The narrator tells us that from an early age he has loved animals. He and his wife have many pets, including a large black cat named 1) . Although his wife often refers to the superstition that black cats are actually disguised 2) , the narrator is particularly fond of the unusually intelligent cat.
In subsequent years, the narrator becomes increasingly moody and irritable due to 3) , and he begins to verbally abuse and threaten his wife as well as his pets. One day, when he comes home drunk and, imagining that Pluto is avoiding him, he seizes the cat, which 4) him on the hand in fear. In response, the narrator loses control and cuts one of Pluto’s 5) out with a pen-knife. After sobering up the next morning, he feels remorseful but returns to drinking. The cat recovers, but it conspicuously avoids its owner, who is at first grieved and later annoyed and provoked. He describes it as a primitive impulse of 6) that drives him to complete his attack on Pluto by 7) the cat from a tree, although he cries as he does the deed, aware that he has committed a deadly sin on an animal that once loved him.

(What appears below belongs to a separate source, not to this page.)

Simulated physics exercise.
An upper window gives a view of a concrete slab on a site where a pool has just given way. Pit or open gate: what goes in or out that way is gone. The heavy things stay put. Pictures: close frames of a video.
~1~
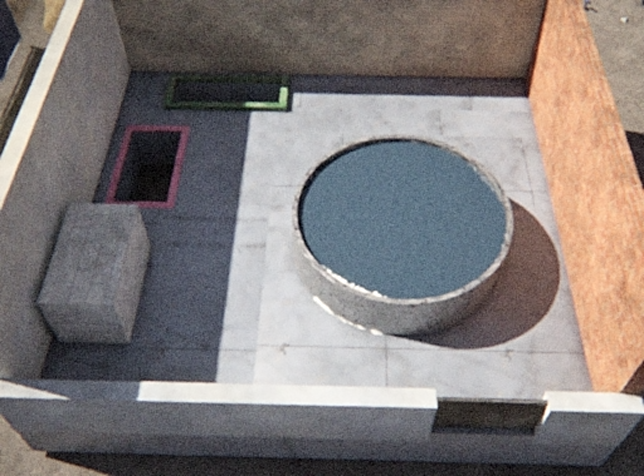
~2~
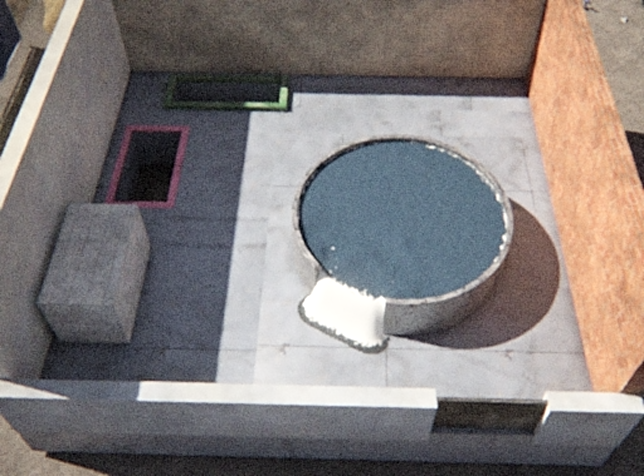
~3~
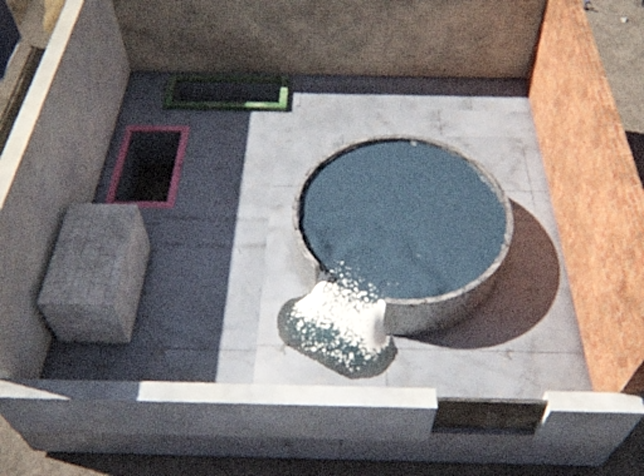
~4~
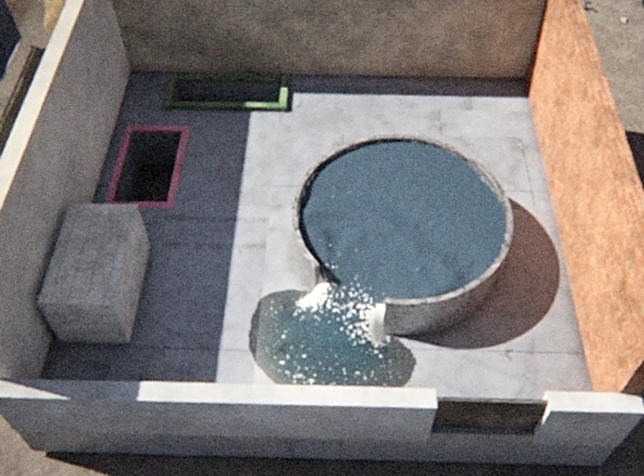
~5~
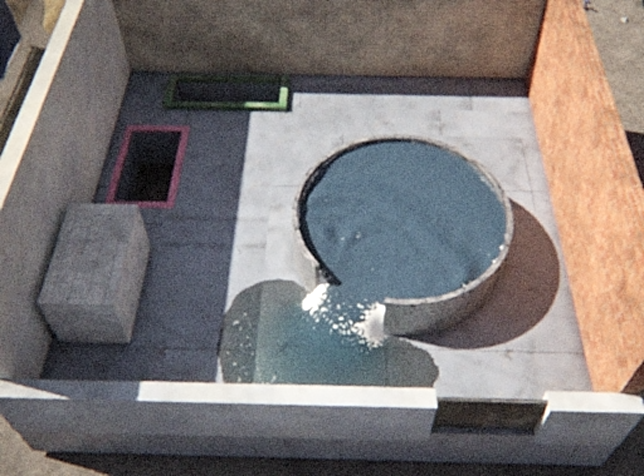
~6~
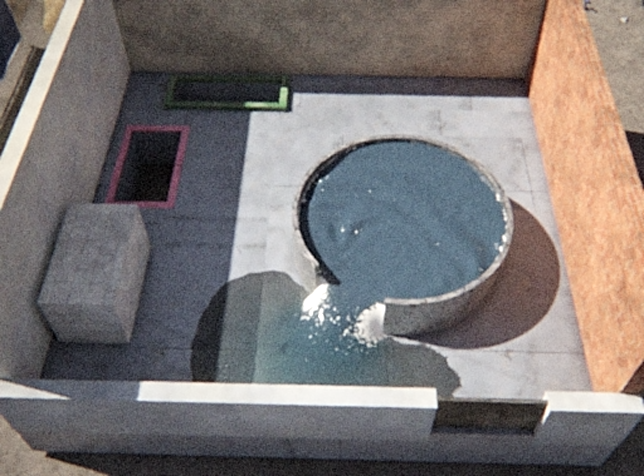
A round pool breaks open at its front, and water spreads across the walled slab.
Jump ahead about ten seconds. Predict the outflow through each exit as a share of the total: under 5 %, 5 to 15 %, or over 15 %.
Prediction: The gate passes under 5 %; the green pit passes under 5 %; the pink pit passes 5 to 15 %.
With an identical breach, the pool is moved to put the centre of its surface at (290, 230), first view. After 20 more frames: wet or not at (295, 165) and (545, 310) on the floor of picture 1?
First spared, then submerged.
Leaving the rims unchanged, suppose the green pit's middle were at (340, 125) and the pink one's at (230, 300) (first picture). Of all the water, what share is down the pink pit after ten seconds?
Per cent: Pink 25.
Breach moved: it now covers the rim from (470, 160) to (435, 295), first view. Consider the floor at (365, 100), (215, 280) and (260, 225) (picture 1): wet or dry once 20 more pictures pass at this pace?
Result, in sequence: Inundated; inundated; untouched by the flood.
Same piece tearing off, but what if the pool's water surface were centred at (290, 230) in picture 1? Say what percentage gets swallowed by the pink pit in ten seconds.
The pink pit gets around 15 per cent.
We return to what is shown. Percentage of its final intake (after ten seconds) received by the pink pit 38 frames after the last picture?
Around 40 percent.
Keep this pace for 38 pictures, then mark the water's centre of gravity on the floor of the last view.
The water's middle lies around (329, 266).
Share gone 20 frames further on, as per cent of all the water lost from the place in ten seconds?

The same night as the cat’s death, the house is set on 8) , and the narrator, his wife, and his servant barely escape. Peculiarly, on the single wall that did not fall in the fire is an image of a gigantic 9) with a rope around its neck. The narrator explains the phenomenon away, reasoning that someone must have thrown the cat into his window to try to wake him up in the fire and that as other walls fell, they must have compressed the animal into the plaster, where the lime, the heat, and the ammonia from the cat’s body combined to form the 10) . However, he remains disturbed and feels a sense of regret that falls just short of remorse.